Friday, Mar. 17, 1961
Newsweek's News
At the Manhattan offices of the Vincent Astor Foundation, the visitor from Washington had some difficulty drafting his personal check for $2,000,000: "I didn't know how the hell to add zeroes after the two million, so I just wrote 'Two million dollars' and went squiggle-squiggle with the pen." This, he explained as he handed foundation officers the check, was an earnest of his intent to pay $8,985,000 for the block of stock they had for sale. And so, with a squiggle-squiggle, Philip L. Graham, 45, president of the Washington Post and Times Herald, took control of Newsweek (weekly circ. 1,442,836).
The Astor Foundation had been looking for someone like Graham since the 1959 death of Philanthropist Vincent Astor, when Astor's 179,700 shares, amounting to a 59% controlling interest in Newsweek, passed to the trust. Eager to sell Newsweek, the foundation promptly, though privately, began hunting a buyer. Among the handful of serious bidders was Newsweek Board Chairman Malcolm Muir, 75, who hoped to enlarge his family's 13% toe hold on the magazine with the Astor shares. But Graham's offer of $50 a share (which was about 24 times the magazine's earnings per share) was $5 better than Muir's best, and Muir lost.
"Oh, Nuts." Graham's buy was a switch for a man whose only interest in Newsweek, until two weeks ago, was that of a fairly regular reader. Then he heard from a friend, New York Investment Banker Charles Spalding, who is also a good friend of Jack Kennedy's, that Newsweek was up for grabs (TIME, Jan. 27). Graham moved so swiftly that the finale caught his own paper by surprise: with Graham in New York on the day word of the sale leaked out. the Post was forced to rely on wire copy for its first story.
Phil Graham has been moving swiftly for most of his professional life. In 1946, then 31. he dropped a law career to become associate publisher of the Washington Post, then owned by Eugene Meyer, Graham's father-in-law. Within six months Graham was publisher; within two years he and his wife owned the voting stock of the Post (a gift from Eugene Meyer), and in 1954 he bought out the Times-Herald, the Post's morning rival. By 1956 he had acquired two television stations and had doubled the Post's circulation.

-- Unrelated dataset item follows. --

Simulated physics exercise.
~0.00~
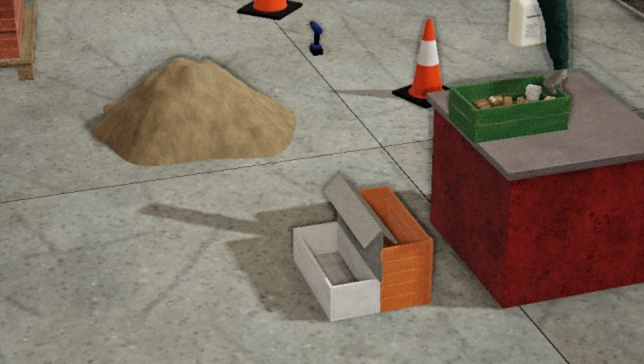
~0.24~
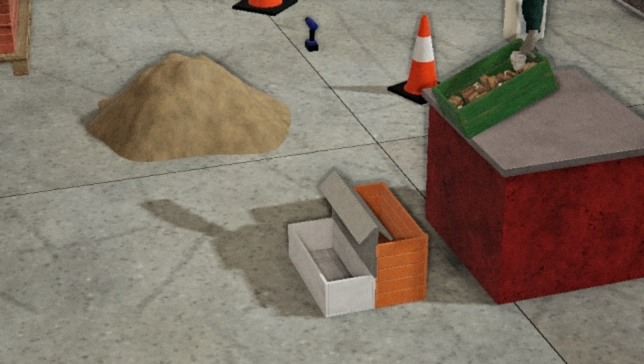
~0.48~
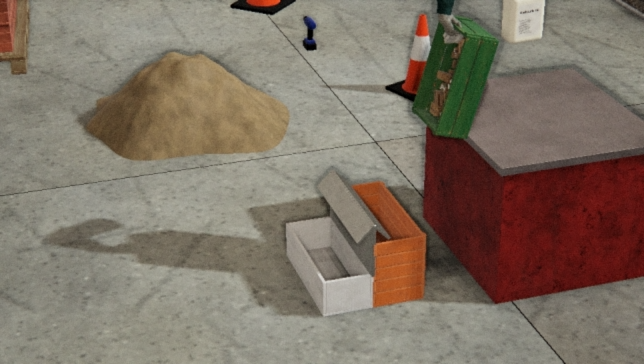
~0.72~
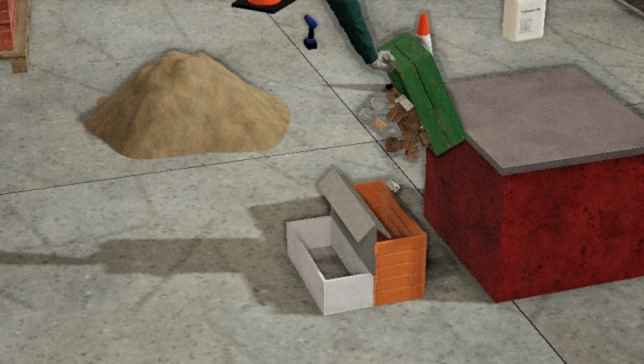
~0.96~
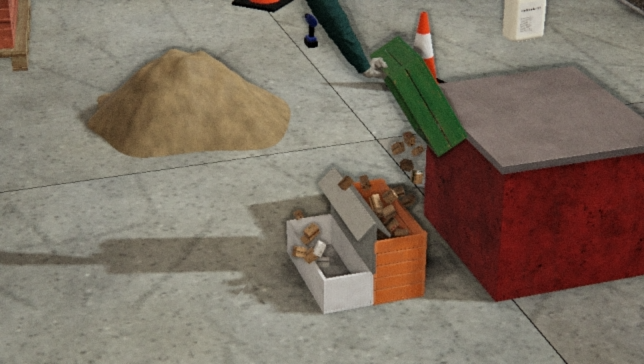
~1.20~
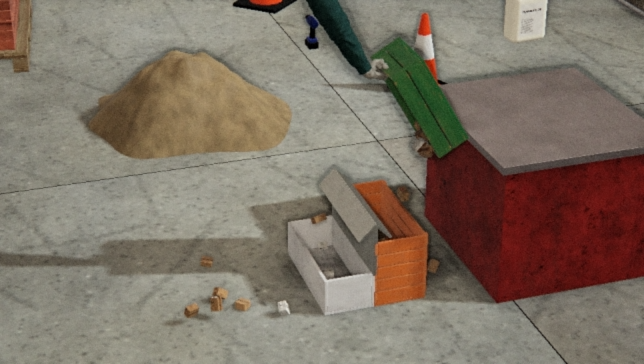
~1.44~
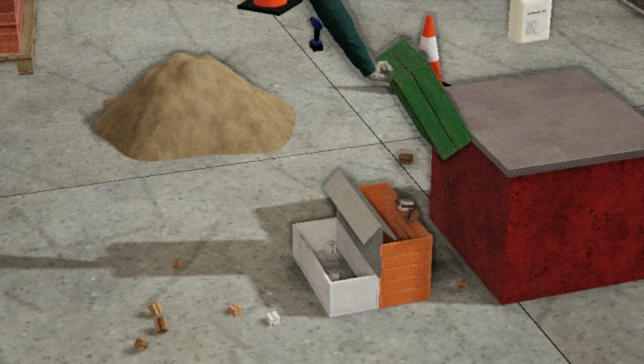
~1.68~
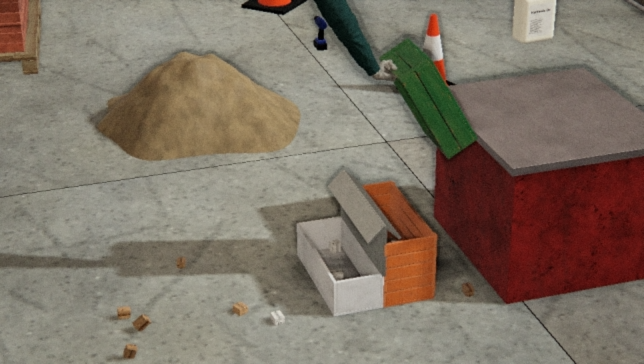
Green-sleeved arm tipping a green tote of small brown pieces off a red bench, most landing in an orange tub, some scattering beyond.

The Newsweek buy was characteristic. When Graham heard that bidding for the foundation stock had centered around $45 a share, he raised the ante to $50 ("I thought to myself, 'Oh, nuts, don't drag along' "). Meanwhile he had dispatched Post Managing Editor Alfred Friendly to Rome to secure a pledge from W. Averell Harriman. U.S. roving ambassador and an early Newsweek backer, to sell Graham Harriman's 13% Newsweek holding. Then, with Doubleday & Co., Inc. his only remaining competition, Graham helped the Astor trust officers make up their minds by offering hard cash, one-third of it borrowed from a New York insurance company. Getting Newsweek may ultimately cost Graham $15 million, since he has also offered to buy the other 81,620 shares not held by the Astor Foundation.
"I'm Glad I Did It." Graham does not take formal possession of Newsweek until next week, but his weight was felt even before the ink on his earnest check had dried. In as new editor went Managing Editor Osborn Elliott. 36. a 1944 Harvard graduate and former TIME writer, to replace John Denson, who resigned last month to become editor of the New York Herald Tribune. Aging Board Chairman Muir was politely shifted to a resounding but inactive new post as chairman of the executive committee of the board. Malcolm Muir Jr., 45. once heir apparent to his father's desk, was invited to move to Washington in an as yet unidentified capacity on the Post.
As Newsweek's new proprietor, Graham plans to divide his time more or less equally between Washington and New York. Newsweek's neuter approach to the news is bound to yield to Phil Graham's outspoken Democratic liberalism. And Phil Graham himself seemed like a kid with a new toy. "It may be fun and it may be agony," said he of his new venture. "But I'm glad I did it."